Postcondition: The signing flag is set, and chaining is cleared; implicitly, the postcondition to assert_unchained holds.

Use sign_ignore to indicate to OpenDNSSEC that its signing will henceforth be ignored. Signing does commence for the time being.

Precondition: The signing flag is set.

Postcondition: The signing flag is set.

Use sign_stop to order OpenDNSSEC to stop signing. This may initiate a background process of cleanup.

Precondition: The signing flag is set, chaining is not.

Postcondition: The signing flag is undefined, the chaining flag is cleared.

Use assert_unsigned to assure that a zone is no longer being signed. The user can now be told that the zone is unsigned, with no traces left, and that the zone is free to enter another signing cycle, either here or elsewhere. (Note that signed transfrers are not supported by ods-webapi, as it involves manual migration of keys anyway.)

Precondition: The signing flag is as it was left after sign_stop, and chaining is cleared.

Postcondition: The signing flag is cleared, as is chaining.

Aim for state changes until assert_unsigned holds. This command is used in a polling fashion, and the server will each time attempt to make the necessary state changes. Until it validates, this command returns error conditions.

Precondition: True

Postcondition: The signing flag is cleared, as is chaining; implicitly, the postcondition to assert_unsigned holds.

Use update_signed to run a local script on a signed zone. The script can be setup in localrules.py and would normally cause the re-signing of the indicated zones.

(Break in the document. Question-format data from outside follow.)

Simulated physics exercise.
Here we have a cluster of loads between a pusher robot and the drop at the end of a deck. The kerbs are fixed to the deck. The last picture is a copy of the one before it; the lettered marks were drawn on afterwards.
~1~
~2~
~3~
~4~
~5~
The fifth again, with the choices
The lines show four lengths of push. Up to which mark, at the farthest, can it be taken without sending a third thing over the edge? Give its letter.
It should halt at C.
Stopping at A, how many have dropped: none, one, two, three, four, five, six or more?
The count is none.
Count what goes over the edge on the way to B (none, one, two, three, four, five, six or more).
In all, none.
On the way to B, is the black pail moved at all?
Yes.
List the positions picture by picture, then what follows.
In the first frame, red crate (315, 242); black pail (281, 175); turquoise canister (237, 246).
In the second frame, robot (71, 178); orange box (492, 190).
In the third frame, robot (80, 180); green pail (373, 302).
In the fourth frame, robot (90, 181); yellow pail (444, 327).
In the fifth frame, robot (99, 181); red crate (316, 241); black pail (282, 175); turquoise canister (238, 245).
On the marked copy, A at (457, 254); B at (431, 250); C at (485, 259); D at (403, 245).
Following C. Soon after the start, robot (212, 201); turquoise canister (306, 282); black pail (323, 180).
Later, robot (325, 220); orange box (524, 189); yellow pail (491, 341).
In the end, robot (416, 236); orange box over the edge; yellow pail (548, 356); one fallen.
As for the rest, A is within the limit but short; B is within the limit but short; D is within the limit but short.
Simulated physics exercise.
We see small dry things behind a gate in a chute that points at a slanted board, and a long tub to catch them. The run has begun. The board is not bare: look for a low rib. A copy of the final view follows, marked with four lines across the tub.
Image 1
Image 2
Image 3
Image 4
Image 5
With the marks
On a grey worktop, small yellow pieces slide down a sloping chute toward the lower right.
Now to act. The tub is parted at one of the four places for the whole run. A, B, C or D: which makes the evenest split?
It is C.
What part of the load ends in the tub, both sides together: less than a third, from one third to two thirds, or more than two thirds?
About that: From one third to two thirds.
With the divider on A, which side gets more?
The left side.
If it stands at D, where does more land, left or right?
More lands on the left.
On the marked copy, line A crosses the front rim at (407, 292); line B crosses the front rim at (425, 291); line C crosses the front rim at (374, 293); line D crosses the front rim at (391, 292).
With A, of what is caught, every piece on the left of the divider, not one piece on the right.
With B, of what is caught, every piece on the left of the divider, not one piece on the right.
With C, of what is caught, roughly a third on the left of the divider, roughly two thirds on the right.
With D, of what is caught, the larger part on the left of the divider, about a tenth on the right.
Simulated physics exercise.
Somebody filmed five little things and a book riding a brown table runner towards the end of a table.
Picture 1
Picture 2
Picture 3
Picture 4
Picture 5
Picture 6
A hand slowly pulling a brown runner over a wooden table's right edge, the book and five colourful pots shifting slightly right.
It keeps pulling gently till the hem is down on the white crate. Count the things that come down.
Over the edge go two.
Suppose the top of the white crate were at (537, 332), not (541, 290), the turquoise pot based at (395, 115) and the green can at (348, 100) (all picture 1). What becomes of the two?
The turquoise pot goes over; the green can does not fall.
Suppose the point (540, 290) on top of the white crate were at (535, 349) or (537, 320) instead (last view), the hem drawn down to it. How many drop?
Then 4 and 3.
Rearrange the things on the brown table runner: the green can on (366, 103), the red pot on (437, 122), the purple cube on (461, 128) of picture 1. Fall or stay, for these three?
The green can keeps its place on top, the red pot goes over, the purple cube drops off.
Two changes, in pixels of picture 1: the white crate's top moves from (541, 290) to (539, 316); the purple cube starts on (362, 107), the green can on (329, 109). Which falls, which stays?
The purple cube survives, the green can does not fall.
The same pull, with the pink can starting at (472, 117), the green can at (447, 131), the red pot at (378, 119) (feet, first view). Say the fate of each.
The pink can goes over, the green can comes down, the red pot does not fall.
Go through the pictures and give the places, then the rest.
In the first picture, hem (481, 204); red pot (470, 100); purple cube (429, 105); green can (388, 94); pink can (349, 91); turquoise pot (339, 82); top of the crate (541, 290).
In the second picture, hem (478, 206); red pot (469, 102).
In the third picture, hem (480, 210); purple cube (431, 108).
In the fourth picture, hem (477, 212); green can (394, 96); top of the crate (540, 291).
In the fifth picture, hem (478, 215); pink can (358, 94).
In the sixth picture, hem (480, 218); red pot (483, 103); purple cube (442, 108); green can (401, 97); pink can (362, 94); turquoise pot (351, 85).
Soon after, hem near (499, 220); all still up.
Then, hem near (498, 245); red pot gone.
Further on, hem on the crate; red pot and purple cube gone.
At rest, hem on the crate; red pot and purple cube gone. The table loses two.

Use drop_dead to instantly, unconditionally and irrevocably remove all traces of a zone from the system. The only reason that this might fail is if the zone is invalid to start with, which blocks the RPC system altogether, so as to ensure that errors will not go undetected.

Precondition: True.

Postcondition: The signing and chaining flags are cleared, as are the signed and chained flags. The zone has been removed from the system.